Contactée pour en apprendre davantage sur les défis que leur pose la livraison d’huîtres au Nunavut et la surveillance présente lors du transport, Canadian North n’avait pas réagi à notre courriel au moment d’écrire ces lignes. Le gel représente le danger le plus important pour l’huître, notamment lors du stockage dans les entrepôts, car il la tue. 

Le 29 novembre dernier, l’Association des francophones du Nunavut (AFN) a tenu avec succès son traditionnel souper d’huître durant lequel quelque 2000 spécimens ont été servies aux convives.  

Christian Ouaka, directeur général de l’AFN explique que plusieurs étapes sont nécessaires pour garantir que le mollusque arrive sécuritairement à destination. Tout d’abord, avant de proposer l’événement à la communauté, il prend contact avec son fournisseur basé à Ottawa, Jost Kaufmann Seafood Corporation. Cette étape permet de valider que la marchandise sera disponible lors de la soirée puis de lancer officiellement la vente des billets.    

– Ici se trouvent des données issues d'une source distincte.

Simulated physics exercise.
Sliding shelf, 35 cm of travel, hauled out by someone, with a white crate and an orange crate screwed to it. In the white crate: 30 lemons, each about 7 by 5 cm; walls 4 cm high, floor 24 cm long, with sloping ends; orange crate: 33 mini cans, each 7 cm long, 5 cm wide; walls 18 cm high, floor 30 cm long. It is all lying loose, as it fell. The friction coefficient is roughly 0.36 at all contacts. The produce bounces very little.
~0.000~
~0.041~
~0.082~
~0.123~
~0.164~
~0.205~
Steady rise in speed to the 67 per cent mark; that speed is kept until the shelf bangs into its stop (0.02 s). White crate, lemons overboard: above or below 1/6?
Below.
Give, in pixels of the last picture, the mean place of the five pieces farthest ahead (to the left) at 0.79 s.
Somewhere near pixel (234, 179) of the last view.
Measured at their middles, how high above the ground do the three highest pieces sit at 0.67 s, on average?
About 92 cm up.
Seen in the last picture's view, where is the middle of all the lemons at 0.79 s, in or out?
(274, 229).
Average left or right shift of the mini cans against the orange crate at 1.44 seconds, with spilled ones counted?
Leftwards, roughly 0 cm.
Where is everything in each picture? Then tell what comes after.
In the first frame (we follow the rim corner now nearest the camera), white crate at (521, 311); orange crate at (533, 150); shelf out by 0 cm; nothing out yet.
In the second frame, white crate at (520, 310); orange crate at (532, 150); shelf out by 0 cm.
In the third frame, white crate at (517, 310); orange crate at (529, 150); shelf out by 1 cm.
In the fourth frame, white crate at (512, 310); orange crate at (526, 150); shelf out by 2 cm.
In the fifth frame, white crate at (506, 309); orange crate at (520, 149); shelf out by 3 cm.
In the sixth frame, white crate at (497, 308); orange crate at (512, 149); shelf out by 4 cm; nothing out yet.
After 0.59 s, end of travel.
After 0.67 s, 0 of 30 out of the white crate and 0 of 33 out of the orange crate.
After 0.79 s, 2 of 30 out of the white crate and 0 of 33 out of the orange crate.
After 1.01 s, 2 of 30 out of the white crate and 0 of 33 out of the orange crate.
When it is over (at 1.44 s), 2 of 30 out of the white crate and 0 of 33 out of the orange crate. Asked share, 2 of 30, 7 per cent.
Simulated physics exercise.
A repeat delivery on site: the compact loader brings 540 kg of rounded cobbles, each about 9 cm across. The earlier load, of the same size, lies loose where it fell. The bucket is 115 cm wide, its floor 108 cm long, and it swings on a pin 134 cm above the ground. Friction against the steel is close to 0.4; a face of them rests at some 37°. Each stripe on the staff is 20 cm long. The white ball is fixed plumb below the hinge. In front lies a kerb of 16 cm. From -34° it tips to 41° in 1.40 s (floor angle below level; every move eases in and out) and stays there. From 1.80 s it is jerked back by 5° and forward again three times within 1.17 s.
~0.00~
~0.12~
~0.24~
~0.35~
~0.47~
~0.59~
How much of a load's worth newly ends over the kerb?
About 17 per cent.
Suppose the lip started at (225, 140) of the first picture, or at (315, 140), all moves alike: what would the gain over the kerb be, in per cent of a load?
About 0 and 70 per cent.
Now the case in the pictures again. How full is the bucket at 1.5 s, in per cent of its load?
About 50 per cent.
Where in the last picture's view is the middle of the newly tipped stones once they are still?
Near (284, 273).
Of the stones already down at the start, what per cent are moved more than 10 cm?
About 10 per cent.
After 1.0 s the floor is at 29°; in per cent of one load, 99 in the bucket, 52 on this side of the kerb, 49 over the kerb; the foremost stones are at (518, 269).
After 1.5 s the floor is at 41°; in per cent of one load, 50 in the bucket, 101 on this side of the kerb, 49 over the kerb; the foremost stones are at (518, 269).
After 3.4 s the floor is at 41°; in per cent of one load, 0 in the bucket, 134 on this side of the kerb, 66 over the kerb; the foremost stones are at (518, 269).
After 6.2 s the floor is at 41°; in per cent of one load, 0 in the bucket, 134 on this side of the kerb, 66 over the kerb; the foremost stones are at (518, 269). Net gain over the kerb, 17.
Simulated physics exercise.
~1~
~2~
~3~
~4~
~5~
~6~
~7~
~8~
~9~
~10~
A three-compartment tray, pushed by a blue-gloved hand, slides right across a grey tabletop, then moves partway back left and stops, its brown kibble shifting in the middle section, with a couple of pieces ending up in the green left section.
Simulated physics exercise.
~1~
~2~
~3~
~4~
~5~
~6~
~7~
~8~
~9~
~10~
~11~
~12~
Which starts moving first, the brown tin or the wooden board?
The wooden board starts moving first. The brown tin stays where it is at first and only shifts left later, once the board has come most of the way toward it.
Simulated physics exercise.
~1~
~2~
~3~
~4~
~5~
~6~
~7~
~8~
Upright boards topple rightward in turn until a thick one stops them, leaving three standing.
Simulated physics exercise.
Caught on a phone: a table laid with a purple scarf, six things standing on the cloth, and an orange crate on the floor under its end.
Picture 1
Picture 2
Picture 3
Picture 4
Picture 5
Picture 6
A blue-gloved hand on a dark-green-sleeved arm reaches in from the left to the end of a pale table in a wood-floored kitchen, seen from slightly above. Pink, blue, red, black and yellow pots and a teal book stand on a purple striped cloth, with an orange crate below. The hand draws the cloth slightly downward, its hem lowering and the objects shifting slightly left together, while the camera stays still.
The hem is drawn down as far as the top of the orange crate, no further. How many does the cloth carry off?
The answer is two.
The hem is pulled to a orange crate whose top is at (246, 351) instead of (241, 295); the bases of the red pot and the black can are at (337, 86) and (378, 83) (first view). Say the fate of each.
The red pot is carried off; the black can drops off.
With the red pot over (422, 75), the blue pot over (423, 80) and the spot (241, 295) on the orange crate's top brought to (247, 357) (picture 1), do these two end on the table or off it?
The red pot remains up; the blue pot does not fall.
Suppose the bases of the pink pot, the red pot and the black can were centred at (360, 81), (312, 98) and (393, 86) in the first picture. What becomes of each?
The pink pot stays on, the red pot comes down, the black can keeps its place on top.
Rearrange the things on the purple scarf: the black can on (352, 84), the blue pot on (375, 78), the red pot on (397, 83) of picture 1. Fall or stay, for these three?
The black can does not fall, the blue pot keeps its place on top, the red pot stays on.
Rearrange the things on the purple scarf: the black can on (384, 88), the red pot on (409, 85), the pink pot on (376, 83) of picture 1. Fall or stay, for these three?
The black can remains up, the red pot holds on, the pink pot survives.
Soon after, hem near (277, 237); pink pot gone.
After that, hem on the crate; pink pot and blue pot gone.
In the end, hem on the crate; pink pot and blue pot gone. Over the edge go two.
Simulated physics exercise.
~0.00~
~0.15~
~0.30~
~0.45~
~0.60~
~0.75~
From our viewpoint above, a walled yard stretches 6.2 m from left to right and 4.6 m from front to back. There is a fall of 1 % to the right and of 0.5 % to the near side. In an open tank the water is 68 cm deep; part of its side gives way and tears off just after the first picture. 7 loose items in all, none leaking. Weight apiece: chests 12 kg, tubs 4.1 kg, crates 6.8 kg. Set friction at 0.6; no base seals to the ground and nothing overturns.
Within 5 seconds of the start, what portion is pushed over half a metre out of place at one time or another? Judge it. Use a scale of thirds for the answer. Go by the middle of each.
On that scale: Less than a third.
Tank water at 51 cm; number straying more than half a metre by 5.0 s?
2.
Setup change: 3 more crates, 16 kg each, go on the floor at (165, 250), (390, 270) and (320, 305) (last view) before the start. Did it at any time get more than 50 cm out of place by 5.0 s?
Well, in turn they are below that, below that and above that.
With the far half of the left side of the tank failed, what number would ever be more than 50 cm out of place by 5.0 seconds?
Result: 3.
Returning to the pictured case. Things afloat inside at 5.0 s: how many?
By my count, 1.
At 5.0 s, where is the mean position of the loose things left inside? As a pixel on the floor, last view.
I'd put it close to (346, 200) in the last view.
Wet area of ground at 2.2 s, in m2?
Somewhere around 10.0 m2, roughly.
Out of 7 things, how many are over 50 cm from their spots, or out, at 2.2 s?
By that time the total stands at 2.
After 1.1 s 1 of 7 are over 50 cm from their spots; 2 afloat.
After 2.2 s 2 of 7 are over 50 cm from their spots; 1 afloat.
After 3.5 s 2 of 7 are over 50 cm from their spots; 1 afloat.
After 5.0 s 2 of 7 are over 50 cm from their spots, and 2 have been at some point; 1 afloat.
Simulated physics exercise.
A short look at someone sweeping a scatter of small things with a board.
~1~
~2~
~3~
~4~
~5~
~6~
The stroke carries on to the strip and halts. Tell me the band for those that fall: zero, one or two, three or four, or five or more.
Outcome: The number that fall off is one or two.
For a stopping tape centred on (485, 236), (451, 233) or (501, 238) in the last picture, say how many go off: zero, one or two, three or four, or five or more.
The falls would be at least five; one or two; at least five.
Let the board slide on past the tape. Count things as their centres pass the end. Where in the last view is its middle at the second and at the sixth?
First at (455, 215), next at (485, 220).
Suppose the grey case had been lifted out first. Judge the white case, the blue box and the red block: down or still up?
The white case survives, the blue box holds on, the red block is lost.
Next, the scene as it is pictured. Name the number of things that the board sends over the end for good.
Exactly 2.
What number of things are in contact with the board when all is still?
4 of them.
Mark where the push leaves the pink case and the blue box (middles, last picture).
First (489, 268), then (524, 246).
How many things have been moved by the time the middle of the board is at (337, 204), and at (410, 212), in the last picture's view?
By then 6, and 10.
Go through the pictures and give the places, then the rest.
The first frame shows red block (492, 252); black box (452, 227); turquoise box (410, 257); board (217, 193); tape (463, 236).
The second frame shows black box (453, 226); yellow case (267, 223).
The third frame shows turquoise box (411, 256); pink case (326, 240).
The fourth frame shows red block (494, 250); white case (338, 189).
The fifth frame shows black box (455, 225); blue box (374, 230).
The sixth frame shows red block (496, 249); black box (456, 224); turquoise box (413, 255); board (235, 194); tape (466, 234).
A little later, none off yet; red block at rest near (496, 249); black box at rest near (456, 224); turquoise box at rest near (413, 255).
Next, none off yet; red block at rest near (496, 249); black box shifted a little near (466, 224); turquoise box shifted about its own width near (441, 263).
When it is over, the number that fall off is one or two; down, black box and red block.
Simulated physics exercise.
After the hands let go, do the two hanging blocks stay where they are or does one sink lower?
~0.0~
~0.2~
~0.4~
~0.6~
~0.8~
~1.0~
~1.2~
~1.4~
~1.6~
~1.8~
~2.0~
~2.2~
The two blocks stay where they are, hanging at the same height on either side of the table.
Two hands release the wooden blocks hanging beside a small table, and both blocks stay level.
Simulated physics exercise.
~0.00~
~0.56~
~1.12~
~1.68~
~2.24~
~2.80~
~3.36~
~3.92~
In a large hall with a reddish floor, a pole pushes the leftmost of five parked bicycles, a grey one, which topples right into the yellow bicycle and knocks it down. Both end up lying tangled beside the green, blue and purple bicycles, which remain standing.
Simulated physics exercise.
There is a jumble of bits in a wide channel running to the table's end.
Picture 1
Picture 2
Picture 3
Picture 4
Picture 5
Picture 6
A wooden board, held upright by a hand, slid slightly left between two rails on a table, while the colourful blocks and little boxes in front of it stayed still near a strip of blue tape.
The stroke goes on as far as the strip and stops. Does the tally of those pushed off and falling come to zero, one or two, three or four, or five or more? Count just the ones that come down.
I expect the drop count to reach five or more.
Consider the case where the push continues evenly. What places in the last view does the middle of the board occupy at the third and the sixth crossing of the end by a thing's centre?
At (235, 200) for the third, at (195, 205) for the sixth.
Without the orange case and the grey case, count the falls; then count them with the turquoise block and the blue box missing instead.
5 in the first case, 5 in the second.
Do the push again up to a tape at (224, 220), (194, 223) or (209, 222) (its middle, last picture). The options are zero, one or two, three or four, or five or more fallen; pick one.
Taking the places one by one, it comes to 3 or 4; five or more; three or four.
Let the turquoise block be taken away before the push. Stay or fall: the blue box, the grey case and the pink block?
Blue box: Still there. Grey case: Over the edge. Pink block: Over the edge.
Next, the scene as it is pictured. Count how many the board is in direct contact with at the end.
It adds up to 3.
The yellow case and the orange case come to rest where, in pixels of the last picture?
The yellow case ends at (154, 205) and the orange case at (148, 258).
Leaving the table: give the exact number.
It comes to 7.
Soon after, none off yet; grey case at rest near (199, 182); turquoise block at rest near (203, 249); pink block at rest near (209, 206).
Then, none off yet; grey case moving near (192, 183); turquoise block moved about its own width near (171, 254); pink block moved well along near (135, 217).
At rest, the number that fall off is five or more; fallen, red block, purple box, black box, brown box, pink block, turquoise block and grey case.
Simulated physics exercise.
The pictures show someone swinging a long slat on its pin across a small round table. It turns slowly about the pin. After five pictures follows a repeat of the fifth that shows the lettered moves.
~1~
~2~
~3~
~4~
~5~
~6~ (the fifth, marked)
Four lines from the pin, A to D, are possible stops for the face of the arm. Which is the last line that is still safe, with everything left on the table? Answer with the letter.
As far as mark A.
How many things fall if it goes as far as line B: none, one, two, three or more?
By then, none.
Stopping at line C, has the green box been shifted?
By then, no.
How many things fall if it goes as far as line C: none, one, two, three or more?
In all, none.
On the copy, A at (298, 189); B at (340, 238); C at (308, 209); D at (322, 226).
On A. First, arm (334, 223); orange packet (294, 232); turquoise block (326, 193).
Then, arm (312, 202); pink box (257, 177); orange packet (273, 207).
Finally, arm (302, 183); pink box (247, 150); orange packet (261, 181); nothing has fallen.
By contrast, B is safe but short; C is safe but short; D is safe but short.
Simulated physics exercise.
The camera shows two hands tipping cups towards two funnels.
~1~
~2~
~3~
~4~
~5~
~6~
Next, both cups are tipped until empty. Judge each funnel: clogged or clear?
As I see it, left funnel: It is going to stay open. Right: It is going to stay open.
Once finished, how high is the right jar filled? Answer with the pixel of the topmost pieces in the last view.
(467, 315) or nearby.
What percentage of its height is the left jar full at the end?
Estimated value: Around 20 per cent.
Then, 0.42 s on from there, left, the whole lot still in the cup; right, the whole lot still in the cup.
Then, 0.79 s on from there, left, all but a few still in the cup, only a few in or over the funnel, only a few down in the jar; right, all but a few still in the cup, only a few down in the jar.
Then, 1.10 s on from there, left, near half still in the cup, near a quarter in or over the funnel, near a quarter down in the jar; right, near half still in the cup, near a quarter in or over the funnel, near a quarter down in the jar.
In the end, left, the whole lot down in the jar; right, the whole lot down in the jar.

Ce distributeur de poissons et de fruits de mer, qui reçoit quelques commandes par année pour des groupes dans le Nord, indique pour sa part que le fait d’offrir ses produits dans la région ne lui occasionne aucun enjeu supplémentaire.  

Une fois la disponibilité des huîtres établie, un défi additionnel apparait pour l’AFN : obtenir rapidement les confirmations des participants. Contrairement à d’autres événements, les membres doivent s’inscrire au plus tard une semaine à l’avance. Pour le récent souper, ce sont 80 invités qui étaient attendus et 24 huîtres par personne avaient été prévues.  

L’enjeu du cargo afin que les produits demeurent frais demande aussi une excellente coordination. Généralement, la cargaison arrive soit la veille ou au maximum le matin du rassemblement, tout dépendant l’horaire des vols.

«On croise les doigts pour qu’il n’y ait pas un problème au niveau de l’avion et du cargo parce que s’il y en atout est bon à jeter et ce sont des commandes qui sont assez coûteuses.»

— Christian Ouaka, directeur général de l'AFN

Heureusement, au fil des ans, tout ce processus s’est déroulé sans anicroche et l’AFN n’a jamais eu à subir de pertes. 

Des huîtres un jour au Nunavut ? 

Chris McKindsey est chercheur à l’Institut Maurice-Lamontagne de Pêches et Océans Canada et expert en aquaculture. Il se déplace souvent au Nunavut dans le cadre de son travail. Selon lui, le principal obstacle à l’élevage d’huîtres au Nunavut demeure la température de l’eau, qui est trop basse, pour soutenir un cycle de croissance.  

Il mentionne cependant qu’au plus fort de la saison estivale, l’eau peut atteindre environ 10 °C dans la baie d’Ungava et autour de l’île de Baffin. Selon lui, cela laisse entrevoir une possibilité d’aquaculture dans ces deux zones, mais aucune étude n’a jamais été menée à ce sujet à sa connaissance. 

Il rappelle toutefois que la présence de glaces en hiver poserait son lot de défis. « Il faudrait même maintenir une température plus élevée qu’en été pour obtenir un meilleur rendement », explique le chercheur. 

Il croit que promouvoir l’aquaculture de l’huître à Iqaluit serait très intéressant, mais représenterait un défi de taille. Cela demanderait beaucoup d’espoir rigole-t-il ainsi que des conditions propices au développement des œufs. « Ce serait réalisable, mais il faudrait quelqu’un de déterminé pour tenter l’aventure », conclut Chris McKindsey.